Tuesday, March 18, 2014

Ask Matt: Don't rush in on individual stocks

USA TODAY markets reporter Matt Krantz answers a different reader question every weekday. To submit a question, e-mail Matt at mkrantz@usatoday.com.

Q: What's the most I could have lost in stocks the past three years?

A: Investors like to think they can't do all that much damage. Many investors are blinded by the fact that the market tends to rise. So even if they choose poorly, how bad can the losses really be?

But that's not really the case.

Investors who don't do their research, pick stocks about to crash or are just plain unlucky can cause tremendous damage to their portfolios. Bad stock picking doesn't just hurt your returns, but has the potential of destroying your portfolio. Investors who picked the worst stock in the current Standard & Poor's 500 in 2011, 2012 and 2013 would have suffered a 93% loss over the three years. That means an initial investment of $10,000 in 2011 would be worth a mere $651 at the end of three years. That's a loss few investors can ever recover from.

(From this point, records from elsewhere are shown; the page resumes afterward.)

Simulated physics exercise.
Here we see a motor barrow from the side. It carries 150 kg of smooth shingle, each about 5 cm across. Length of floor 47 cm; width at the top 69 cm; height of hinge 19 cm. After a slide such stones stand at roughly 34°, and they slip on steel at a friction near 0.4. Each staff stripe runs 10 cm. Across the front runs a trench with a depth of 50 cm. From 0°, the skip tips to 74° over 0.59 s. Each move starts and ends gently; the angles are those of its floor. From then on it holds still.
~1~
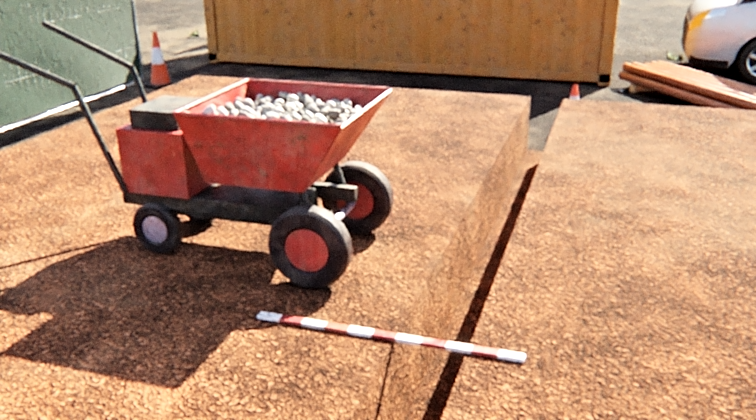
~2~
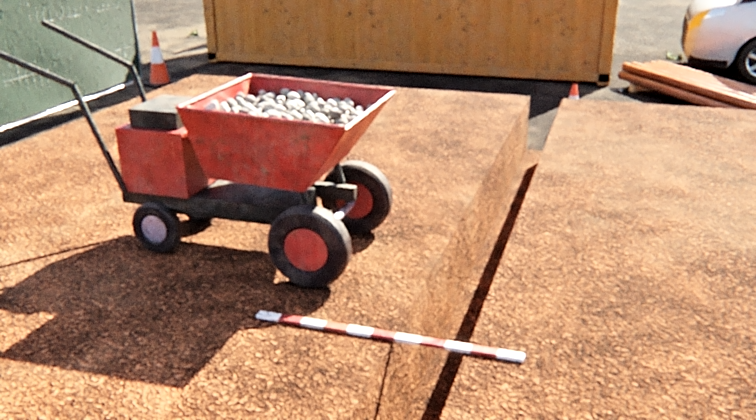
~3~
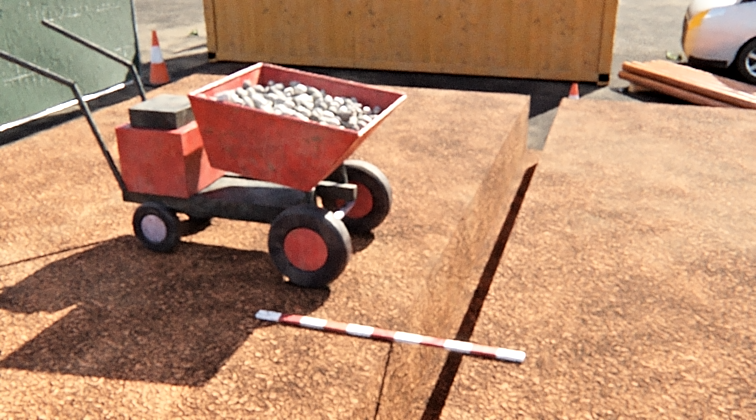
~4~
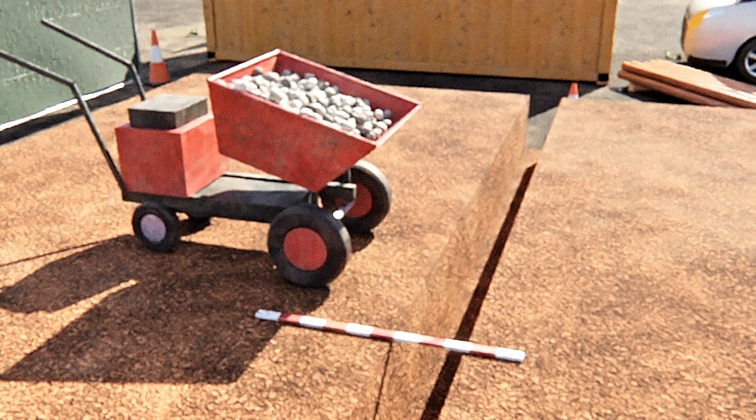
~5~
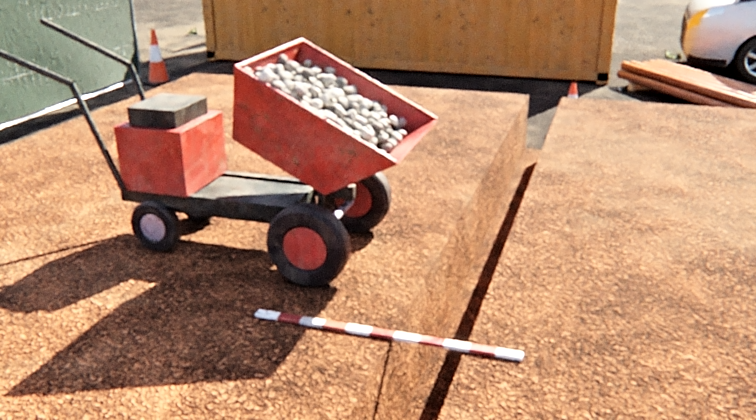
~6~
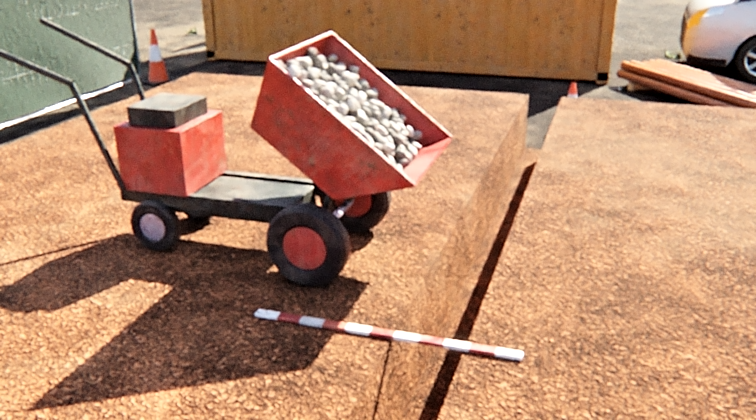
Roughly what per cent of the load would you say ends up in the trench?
I'd say 36 per cent ends up in the trench.
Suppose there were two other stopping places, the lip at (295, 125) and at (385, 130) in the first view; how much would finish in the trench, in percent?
Near 80 then near 10 percent.
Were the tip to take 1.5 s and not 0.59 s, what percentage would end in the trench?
It would come to roughly 55 per cent.
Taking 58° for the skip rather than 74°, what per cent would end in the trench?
Near 25 per cent then.
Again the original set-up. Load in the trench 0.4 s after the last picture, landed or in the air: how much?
By then, around 10 percent.
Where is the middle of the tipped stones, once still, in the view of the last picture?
I'd put it close to (534, 279).
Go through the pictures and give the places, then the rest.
In the first frame, lip at (341, 127), floor tilted 0°, highest stones at (282, 105).
In the second frame, lip at (346, 129), floor tilted 2°, highest stones at (276, 100).
In the third frame, the skip is at 8°, its lip at (359, 135); the top of the load is at (266, 92).
In the fourth frame, the skip is at 16°, its lip at (377, 146); the top of the load is at (272, 79).
In the fifth frame, the skip is at 27°, its lip at (396, 164); the top of the load is at (292, 68).
In the sixth frame, the skip is at 38°, its lip at (414, 186); the top of the load is at (317, 61).
Then, 0.1 s after the last picture the floor is at 62°, 100 % in the skip; the foremost stones are at (435, 206).
Then, 0.4 s after the last picture the floor is at 74°, 61 % in the skip, 11 % in the trench, 28 % past the trench; the foremost stones are at (545, 292).
Then, 0.7 s after the last picture the floor is at 74°, 13 % in the skip, 23 % in the trench, 64 % past the trench; the foremost stones are past the picture's edge.
Then, 2.7 s after the last picture the floor is at 74°, 0 % in the skip, 36 % in the trench, 64 % past the trench; the foremost stones are past the picture's edge.
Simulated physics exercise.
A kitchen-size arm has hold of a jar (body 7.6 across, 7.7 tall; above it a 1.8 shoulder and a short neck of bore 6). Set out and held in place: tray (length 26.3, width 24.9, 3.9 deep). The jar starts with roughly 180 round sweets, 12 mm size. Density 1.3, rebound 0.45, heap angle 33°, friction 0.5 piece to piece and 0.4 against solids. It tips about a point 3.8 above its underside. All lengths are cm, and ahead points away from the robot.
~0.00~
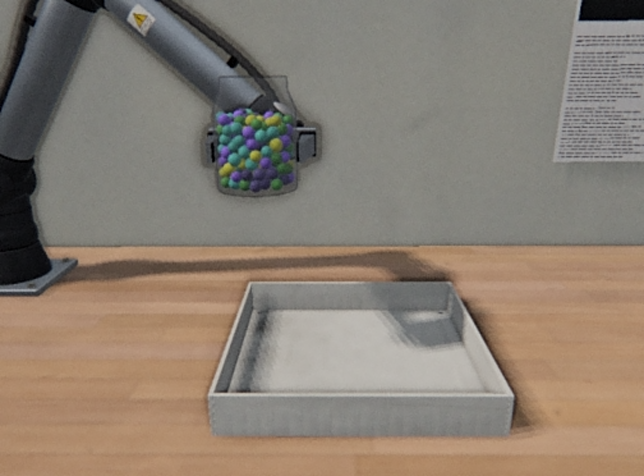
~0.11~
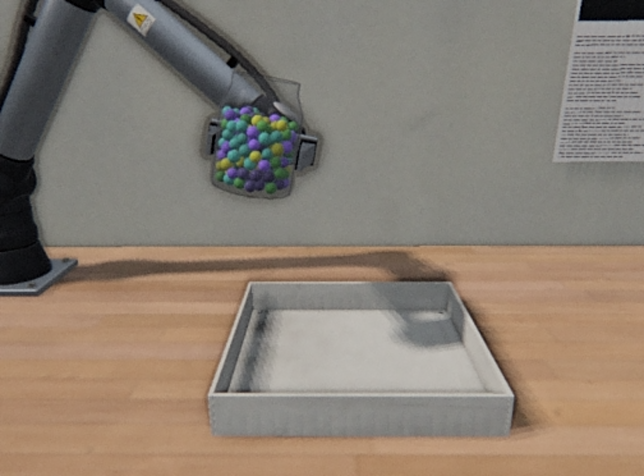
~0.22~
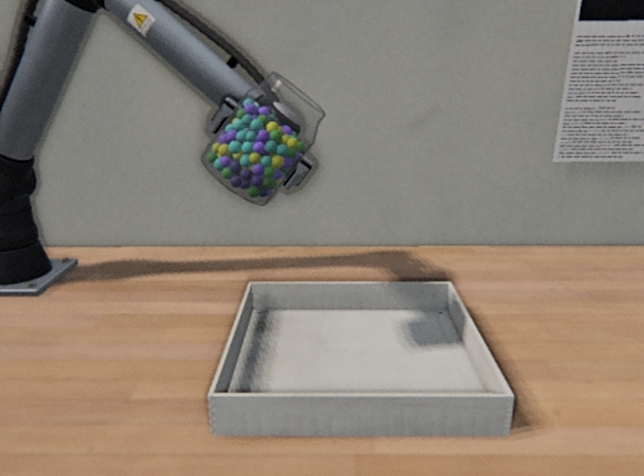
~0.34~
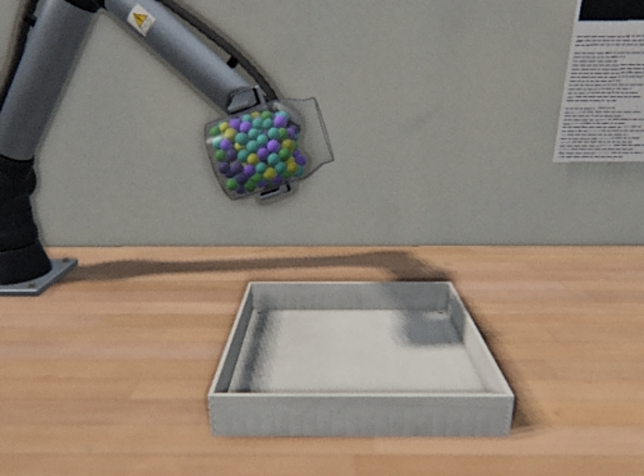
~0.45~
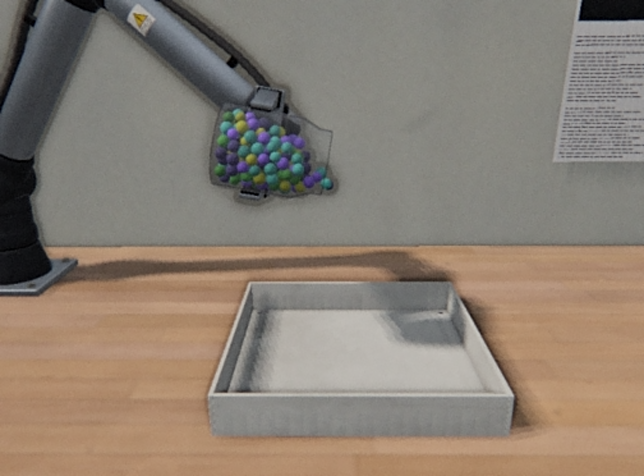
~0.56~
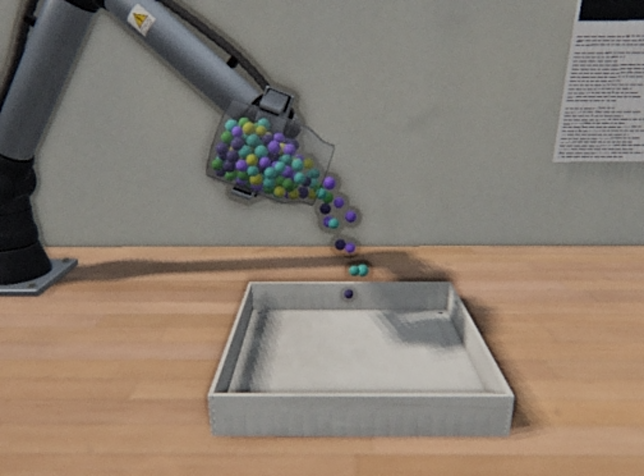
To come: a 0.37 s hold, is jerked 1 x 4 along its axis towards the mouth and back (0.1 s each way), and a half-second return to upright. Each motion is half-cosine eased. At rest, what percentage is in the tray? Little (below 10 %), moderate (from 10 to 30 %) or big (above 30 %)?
In the tray the share is big, above 30 %.
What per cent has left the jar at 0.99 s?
Near 30 per cent so far.
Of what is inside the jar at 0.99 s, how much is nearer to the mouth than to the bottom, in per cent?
About 50 per cent.
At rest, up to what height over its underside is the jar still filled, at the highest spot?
Roughly 4.5 cm.
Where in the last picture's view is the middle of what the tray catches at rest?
Near (419, 357).
After 0.99 s, tipped 111°, highest piece 26 above the table; 132 in the jar, 49 in the tray, 2 in flight or on a rim.
After 1.42 s, tipped 43°, highest piece 28 above the table; 105 in the tray, 73 in the jar, 5 in flight or on a rim.
After 1.83 s, upright, highest piece 25 above the table; 109 in the tray, 73 in the jar, 1 on the table or floor.
After 2.53 s, upright, highest piece 25 above the table; 109 in the tray, 73 in the jar, 1 on the table or floor.
In the end, 109 in the tray, 73 in the jar, 1 on the table or floor. That is 60 % in the tray.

It's not as hard as it seems. Investors chasing alternative energy and solar during the craze of 2011 might have jumped into First Solar. Those shares, though, fell 74.1% in 2011. Hoping to score from the mobile gadget craze, these investors might have seen Best Buy as a winner. But shares of the retailer fell 49.3% in 2012. And then investors hoping for a commodity bounce, who jumped into Newmont Mining, lost 50.4%.

These numbers are a big reminder to investors that trying to pick individual stocks is risky and the losses can be enormous when you're wrong. Don't think the market's general upward trend will bail you out.